His book is an excellent synthesis of available evidence - especially useful is the comparison of Indian evidence, which when read one after the other seems, if anything, less contradictory than that of the White witnesses. Gray's Custer's last campaign clearly shows that the much belittled testimony of Curley, one of the Indian scouts with Custer and the only survivor from his troops, is actually quite accurate. When read together, it is possible to piece together a fairly accurate picture of what happened on Battle Ridge that afternoon. The archaeological digs after the fire have allowed historians to more accurately chart the flow of the battle - it seems that the final stand was in fact on Custer Hill, after skirmish lines thrown out around the hill were driven back onto the troops on that feature.
Many other old controversies have been put to rest by the archaeological work that has continued beyond the initial 1984 excavations. The Indians were fairly well armed with modern weapons - given how many fighting Indians there were on that day, even a ratio of 25% of Indian combatants with firearms means Custer's men were out-gunned. The number of armed Indians increased as the battle progressed when they took arms from the dead soldiers: the evidence indicates more than one trooper was shot with his own - or a comrades - weapon. The last stand was most probably on Custer Hill, with the last survivors making a doomed dash for Deep Ravine and being cut down on the way.
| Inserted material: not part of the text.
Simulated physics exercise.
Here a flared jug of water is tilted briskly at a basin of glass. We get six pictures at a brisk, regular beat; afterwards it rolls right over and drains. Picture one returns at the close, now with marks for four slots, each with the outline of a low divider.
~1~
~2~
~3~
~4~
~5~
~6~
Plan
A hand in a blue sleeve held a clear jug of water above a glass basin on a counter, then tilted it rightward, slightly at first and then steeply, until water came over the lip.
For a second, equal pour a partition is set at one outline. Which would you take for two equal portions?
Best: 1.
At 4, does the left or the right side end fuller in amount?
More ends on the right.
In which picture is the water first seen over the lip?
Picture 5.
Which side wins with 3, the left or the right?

Of course the controversies about Custer and his character will probably simmer on for ever: certainly he can be held accountable for not reconnoitring the village before his attack, but once committed, it now seems that the 7th Cavalry fought the way it knew how: the only problem was that the Indians were too many and too mobile a force to succumb to Army tactics. the question of whether Benteen could have changed the outcome by obeying Custer's order to advance is moot: he didn't, and his explanations of why he didn't must always be viewed through the prism of self-vindication. However, if Gray's estimate of over1800 Indian warriors thronging the field that day is correct, perhaps Benteen chose wisely.
What is beyond dispute is that Custer's men - including his brothers Tom and Boston, his nephew and his brother-in-law - died, along with Mitch Boyer, who I haven't really mentioned in this review, but as described by Gray was a fascinating product of the age. While we'll never know Boyer's exact words, it seems he knew when he ordered Curley to leave the fight that no-one in the command would survive that day. Standing on the battlefield, knowing that, is a sobering experience.